「新境地」を迎えたニコンのミラーレス一眼、Zシリーズ。地の使い勝手が向上し、カメラとしての高い信頼を勝ち得た「Z6II」に続いて、まさにZのリーダー的存在として先日発売された「Z7II」など、元来のニコンユーザーのみならずカメラ愛好家全体から高い評価を受けています。
さて、そのまばゆいスポットライトを共に浴びつつ、より軽量で十分な性能を携えることから脚光を浴びているのが今回の主役である『Nikon Z5』です。 マウントアダプターという愉しみ方を考えた時、この一台は必要かつ最低限を網羅したベストチョイスであると言えます。堅牢性と軽量化を両立したマグネシウム合金製ボディからくる撮影の安心・安定感。しっかりとした持ち応えがあるのに一日撮影しても疲れを感じません。装着したいレンズがレンジファインダー用などコンパクトなものが多い所で、ボディの方が存在感が強くてはナンセンス。明瞭なEVFはマニュアルでのピント合わせを助け、手振れ補正と高感度耐性が撮影を強力に支え被写体を逃しません。
そんなボディの相棒として選んだのは『Leica Summarit M75mm F2.5』です。75mmという中望遠の焦点距離は実に絶妙。「ここが美しい」「ここが面白い」という部分を生き生きと切り撮る事が出来ます。際立った輪郭が被写体を立体的に見せ、ポートレートやスナップにおいて無二の描写を与えてくれます。 ライカらしい滋味あふれる写真を軽妙に楽しむことが出来ましたので、是非ご覧下さい。
連続して並ぶ蛇口の一つにフォーカスを合わせました。前ボケ、後ボケ共に自然で柔らかく、奥行きをふわりと表現してくれています。また、開放での撮影ですがピントの合った蛇口の金属がざらついている様も見受けられます。周辺減光はレンズの味、より視線を誘導してくれています。

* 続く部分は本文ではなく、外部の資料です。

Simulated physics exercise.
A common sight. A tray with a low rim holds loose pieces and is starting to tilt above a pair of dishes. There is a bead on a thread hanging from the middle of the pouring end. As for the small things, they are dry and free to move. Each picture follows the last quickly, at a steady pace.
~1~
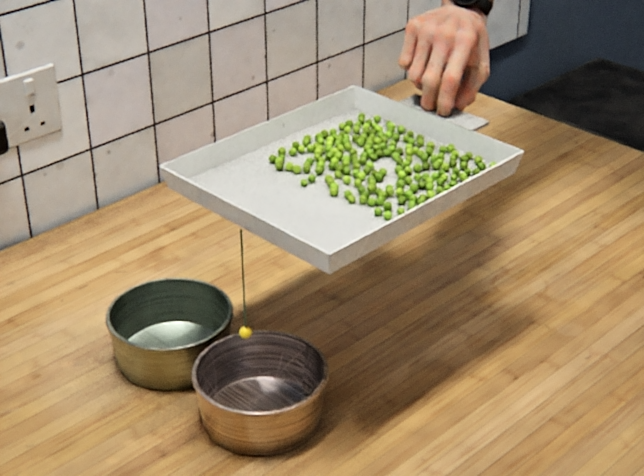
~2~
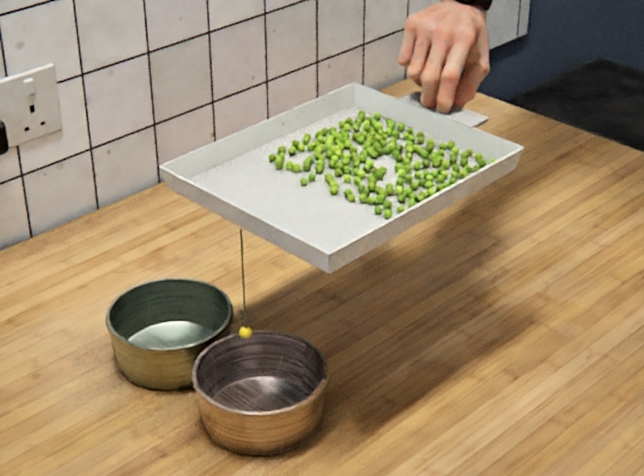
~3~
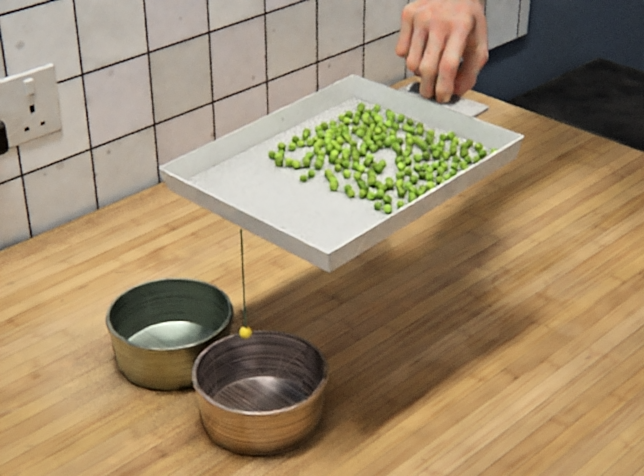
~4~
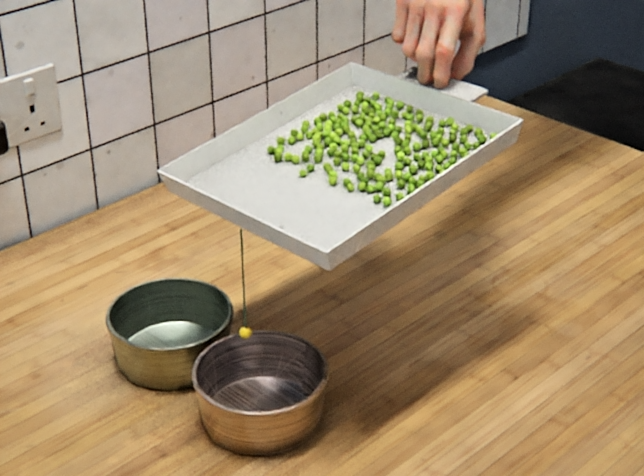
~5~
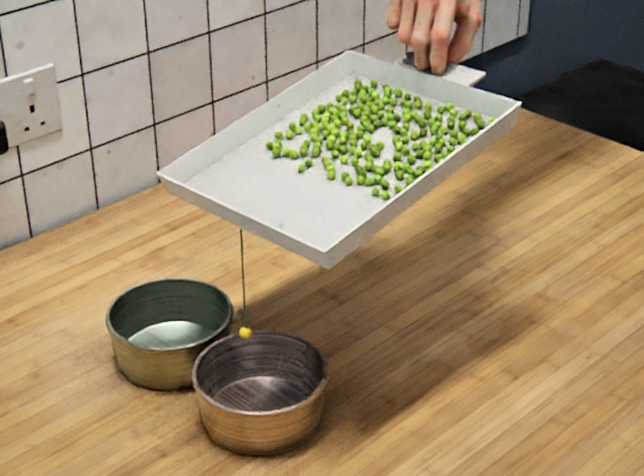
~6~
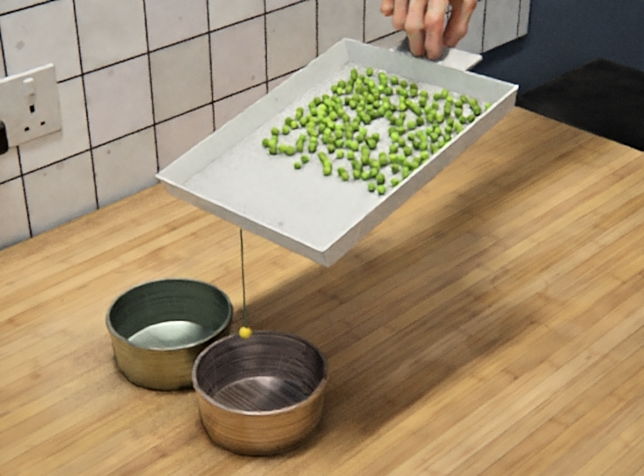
A hand raised the far end of a white tray of green peas above two round dishes on a wooden counter, gradually slanting it toward them, while the peas stayed bunched near the raised end.
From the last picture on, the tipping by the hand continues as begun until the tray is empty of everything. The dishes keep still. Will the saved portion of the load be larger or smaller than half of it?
Caught: Above half.
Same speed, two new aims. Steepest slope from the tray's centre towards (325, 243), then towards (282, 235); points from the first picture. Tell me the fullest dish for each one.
The first try: The right dish. The second: The dish on the right.
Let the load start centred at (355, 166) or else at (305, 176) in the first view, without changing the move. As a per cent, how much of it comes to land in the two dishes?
It would be roughly 70 per cent for the first and roughly 70 per cent for the second.
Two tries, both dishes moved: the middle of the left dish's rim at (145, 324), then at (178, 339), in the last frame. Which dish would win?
Trial one goes to the left of the two, trial two to the left of the two.
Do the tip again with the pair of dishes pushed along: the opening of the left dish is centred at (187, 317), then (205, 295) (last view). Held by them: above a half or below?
At place one in excess of half; at place two not up to half.
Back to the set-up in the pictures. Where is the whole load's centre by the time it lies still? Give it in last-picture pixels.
Close to (167, 358) in the last view.
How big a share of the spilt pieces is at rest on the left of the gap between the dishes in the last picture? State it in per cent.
Left portion: Around 90 %.
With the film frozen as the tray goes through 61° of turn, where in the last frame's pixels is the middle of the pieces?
Close to (212, 200).
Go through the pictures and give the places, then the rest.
In the first frame, corners of the pouring end at (168, 166) and (329, 249), level; middle of the load at (374, 157), dried peas; left dish at (122, 356); right dish at (212, 419); bead on its thread at (246, 332).
In the second frame, corners of the pouring end at (167, 166) and (329, 249), level; middle of the load at (374, 155).
In the third frame, corners of the pouring end at (166, 167) and (328, 248), tipped barely, lowest at the left corner; middle of the load at (374, 148).
In the fourth frame, corners of the pouring end at (165, 170) and (326, 247), tipped a little, lowest at the left corner; middle of the load at (373, 138).
In the fifth frame, corners of the pouring end at (164, 172) and (324, 246), tipped a little, lowest at the left corner; middle of the load at (371, 129).
In the sixth frame, corners of the pouring end at (163, 174) and (322, 245), tipped clearly, lowest at the left corner; middle of the load at (367, 120); left dish at (122, 356); right dish at (212, 419).
Soon after the last picture, tray tipped steeply; nearly all on the tray; a stray few in the left dish; a stray few outside both; a stray few in the air.
A little later, tray tipped past a quarter turn; about a quarter on the tray; a small part in the right dish; about a third in the left dish; a small part outside both; about a third in the air.
Later still, tray tipped past a quarter turn; a small part in the right dish; about two thirds in the left dish; about a quarter outside both.
At rest, tray tipped past a quarter turn; a small part in the right dish; about two thirds in the left dish; about a quarter outside both.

この写真の違和感に目を止めて下さった方がいるなら、嬉しい所です。時計を鏡の反射を利用して撮影し、文字盤と針が逆になっています。レトロな空間に、隠し味の様に「奇妙」を紛れ込ませてみました。僅かにですが、鏡の縁に生まれた玉ボケが美しいなと後で気付きました。ISOをやや高めに設定しましたが、この辺りではノイズは全く感じません。

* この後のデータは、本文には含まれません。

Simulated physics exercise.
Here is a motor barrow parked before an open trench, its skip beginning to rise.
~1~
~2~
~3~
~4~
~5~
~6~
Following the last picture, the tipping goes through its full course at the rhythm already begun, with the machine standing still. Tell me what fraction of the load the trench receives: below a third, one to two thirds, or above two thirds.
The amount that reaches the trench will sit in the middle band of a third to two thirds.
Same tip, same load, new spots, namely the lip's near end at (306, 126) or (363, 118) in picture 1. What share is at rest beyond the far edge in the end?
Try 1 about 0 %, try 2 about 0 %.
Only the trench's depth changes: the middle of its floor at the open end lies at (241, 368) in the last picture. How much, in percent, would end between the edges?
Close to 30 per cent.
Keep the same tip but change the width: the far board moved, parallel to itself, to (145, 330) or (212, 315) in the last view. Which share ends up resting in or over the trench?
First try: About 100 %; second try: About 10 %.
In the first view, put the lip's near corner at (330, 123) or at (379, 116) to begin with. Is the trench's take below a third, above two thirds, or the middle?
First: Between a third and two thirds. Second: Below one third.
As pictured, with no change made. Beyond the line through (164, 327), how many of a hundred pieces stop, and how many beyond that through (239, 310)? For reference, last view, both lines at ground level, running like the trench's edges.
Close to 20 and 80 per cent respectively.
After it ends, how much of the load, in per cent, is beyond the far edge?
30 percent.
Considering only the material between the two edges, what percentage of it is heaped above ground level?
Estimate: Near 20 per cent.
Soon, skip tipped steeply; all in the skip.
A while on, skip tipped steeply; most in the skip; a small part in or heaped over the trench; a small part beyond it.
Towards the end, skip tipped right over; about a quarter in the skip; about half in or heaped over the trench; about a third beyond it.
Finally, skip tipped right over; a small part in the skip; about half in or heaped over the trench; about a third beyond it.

画角を整理しながら立ち回れる75mm。時代を感じさせる自転車の前輪に、ロゴをあしらった飾りを見つけました。錆びることでその歴史の重みを増す金属の表情を、飾らず救い上げる『Leica Summarit M75mm F2.5』の写りに感嘆の息が漏れました。ややアンダーな露出が雰囲気を引き締めています。
魅力的なイラストに引き込まれる黄色の缶にピントを合わせましたが、写したかったのはリフレクションする夕陽の美しさです。向かい合っているビルの壁面を潤沢に輝かせる夕陽の眩しさを、間接的に切り撮りました。ビビットな黄色とナチュラルな黄色のコラボレーションも狙っています。
自然が織りなす造形に、胸を締め付けられるような感覚を覚えることがあります。複雑に、そして乱雑に伸びているように見える木の枝が折り重なっていき、無秩序な線が何かを描いていきます。そのフォルムに集中するためにここはモノクロを選びました。
普段は、露出ダイヤルをMモードにして撮影することの多い筆者ですが、今回は絞り優先のAモードにして一日撮影を行いました。『Nikon Z5』に身を任せて、軽快にシャッターを切っていく感覚は非常に快適。また『Leica Summarit M75mm F2.5』の操作感の良さも相まって使えば使うほどに愉しみ深い組み合わせでした。
最新鋭の機材が各メーカーから発表されるたびに、新機能や尖った特徴に色めくこともありますが、「カメラの本質」を味わうことは忘れたくないなと常々思います。ピントが合えば心は喜び、シャッターボタンを押す指が躍れば、自ずと会心の一枚は付いてきます。写真撮影の原初的快感を強く残す「Zシリーズ」は、まさに世界を代表する歴史ある光学メーカーとしてのニコンの誇りなのでしょう。そして、互いを高めあうように競ってきたライカと魅せる相乗効果は、予想をはるかに超えて素晴らしい物でした。日も短くなり、寒い日が増えてきましたが冬の空気の中でしか出せないカットをこの組み合わせでまた撮っていきたいと思います。